[At Home And Abroad by Margaret Fuller Ossoli]@TWC D-Link bookAt Home And Abroad PART II 10/526
We passed one of its old picturesque towers, from whose top Charles the First, poor, weak, unhappy king, looked down and saw his troops defeated by the Parliamentary army on the adjacent plain.
A little farther on, one of these picturesque towers is turned to the use of a Museum, whose stock, though scanty, I examined with singular pleasure, for it had been made up by truly filial contributions from, all who had derived benefit from Chester, from the Marquis of Westminster--whose magnificent abode, Eton Hall, lies not far off--down to the merchant's clerk, who had furnished it in his leisure hours with a geological chart, the soldier and sailor, who sent back shells, insects, and petrifactions from their distant wanderings, and a boy of thirteen, who had made, in wood, a model of its cathedral, and even furnished it with a bell to ring out the evening chimes.

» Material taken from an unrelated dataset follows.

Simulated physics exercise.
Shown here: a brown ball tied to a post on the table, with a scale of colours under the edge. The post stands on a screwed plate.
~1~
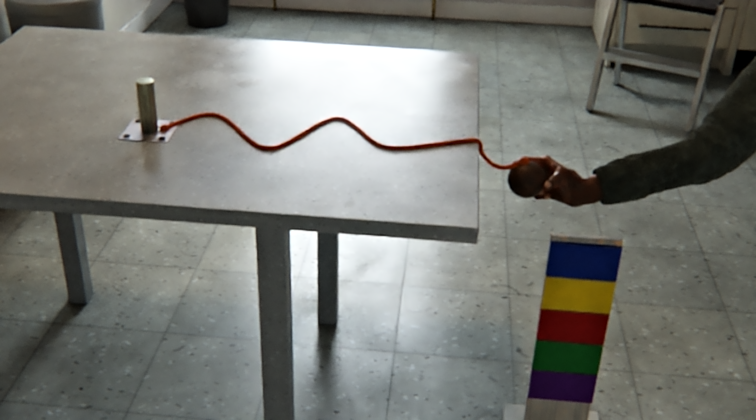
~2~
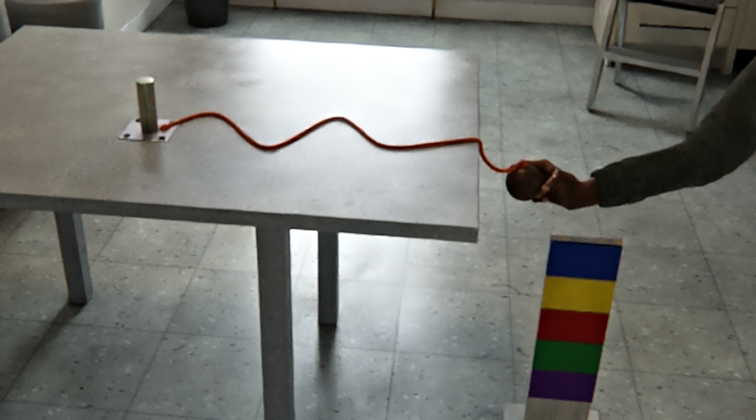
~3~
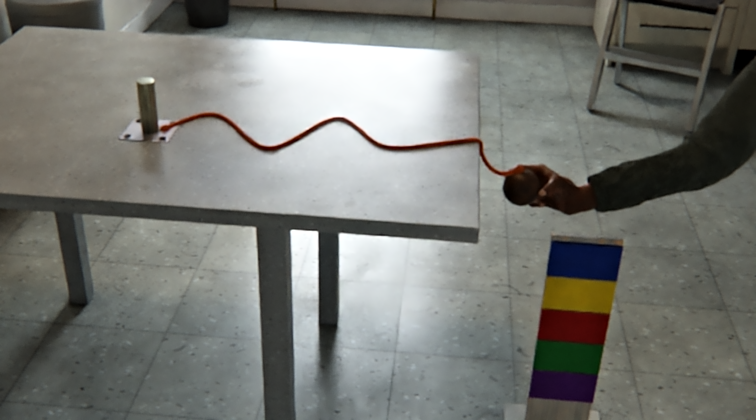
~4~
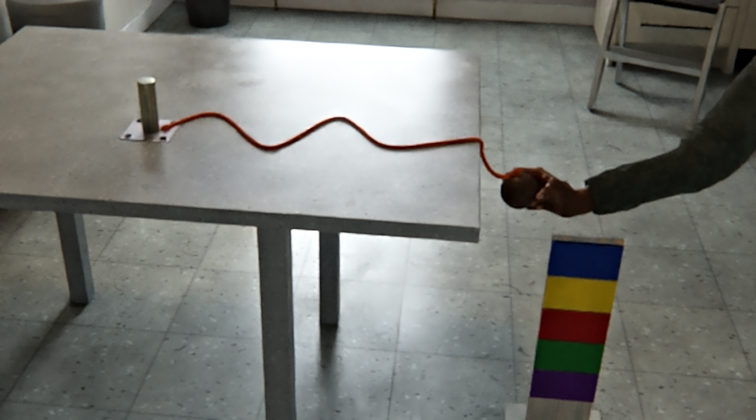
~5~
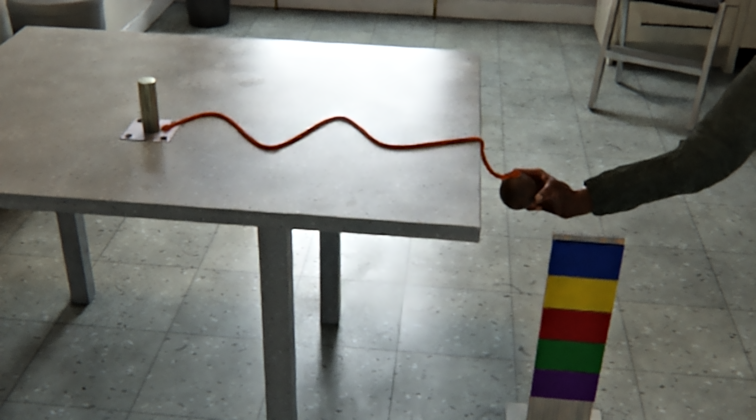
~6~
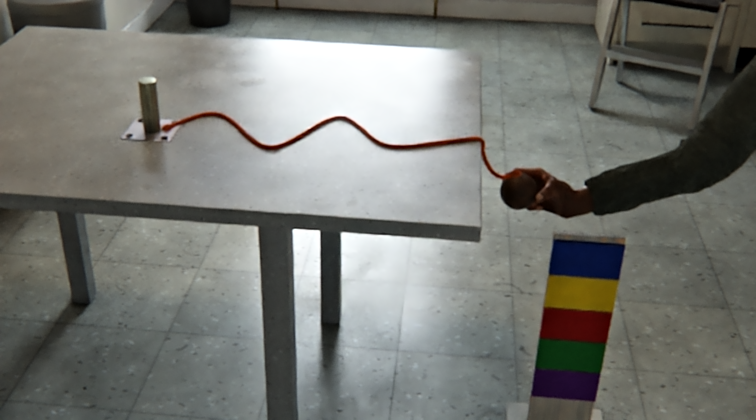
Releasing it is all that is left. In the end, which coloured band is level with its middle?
The red band.
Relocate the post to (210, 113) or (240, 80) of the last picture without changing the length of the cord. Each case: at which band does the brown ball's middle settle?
Answer, in order: Green, green.
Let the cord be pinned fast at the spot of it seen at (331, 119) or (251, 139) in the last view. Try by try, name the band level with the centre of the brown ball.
In order: Blue; yellow.
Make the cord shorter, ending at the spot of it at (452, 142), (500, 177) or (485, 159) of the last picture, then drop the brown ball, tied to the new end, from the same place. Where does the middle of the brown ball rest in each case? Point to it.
First try near (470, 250), second near (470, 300), third near (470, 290).
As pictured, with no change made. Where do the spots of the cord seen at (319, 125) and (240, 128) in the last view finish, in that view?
At (400, 140) for the first, at (271, 135) for the second.
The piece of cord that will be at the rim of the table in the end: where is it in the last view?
Look near (369, 135).
Early on, ball near (456, 319); level with red.
Midway, ball near (474, 322); level with red.
Finally, ball near (467, 322); level with red. At red.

Many women had been busy in filling these magazines for the instruction and the pleasure of their fellow-townsmen.
Lady -- --, the wife of the captain of the garrison, grateful for the gratuitous admission of the soldiers once a month,--a privilege of which the keeper of the Museum (a woman also, who took an intelligent pleasure in her task) assured me that they were eager to avail themselves,--had given a fine collection of butterflies, and a ship.
An untiring diligence had been shown in adding whatever might stimulate or gratify imperfectly educated minds.